Héloïse Fayet, chercheuse à l’Ifri, parle d’une dissuasion du « faible au fort » à savoir que la France peut dissuader un Etat plus fort, doté d’un arsenal nucléaire plus important, de l’attaquer.

« Le concept français est lié à celui de « stricte suffisance » : la France possède de quoi infliger des dégâts équivalents à la « valeur France », afin de rendre le coût d’une attaque contre les intérêts vitaux français supérieurs aux bénéfices qu’un adversaire pourrait trouver dans cette attaque », analyse-t-elle.

L’usage de l’arme nucléaire peut être envisagé à partir du moment où l’on considère que les intérêts vitaux de la nation sont touchés ou peuvent l’être. Ce concept induit une interprétation plus ou moins floue. Généralement, on englobe dans les intérêts vitaux le territoire du pays, sa population et sa souveraineté.

« Le périmètre des intérêts vitaux ne peut pas être précisé, car si on le définit, un État peut chercher à le contourner. C’est le président qui interprète ce qui est d’intérêt vital ou non », précise Dominique Mongin.

Avec sa volonté de vouloir « discuter » autour de la mise en place d’un parapluie nucléaire européen et plus largement d’une défense européenne, le président Emmanuel Macron relance le débat autour de la souveraineté de la défense nucléaire. Cette même souveraineté qui a guidé la stratégie de dissuasion nucléaire.

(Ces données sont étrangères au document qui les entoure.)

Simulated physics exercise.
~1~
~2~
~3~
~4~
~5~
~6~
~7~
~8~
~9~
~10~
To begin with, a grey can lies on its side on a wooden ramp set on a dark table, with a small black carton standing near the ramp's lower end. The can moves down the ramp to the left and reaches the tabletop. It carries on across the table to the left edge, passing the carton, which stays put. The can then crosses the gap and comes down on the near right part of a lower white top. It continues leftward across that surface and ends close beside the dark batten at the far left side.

Sur X, le ministre des armées Sébastien Lecornu a précisé : « Notre dissuasion nucléaire est française, et elle le restera : de la conception et la production de nos armes, jusqu’à leur mise en œuvre sur décision du Président de la République […] Elle protège les intérêts vitaux de la France, que le chef de l’Etat est seul à définir ».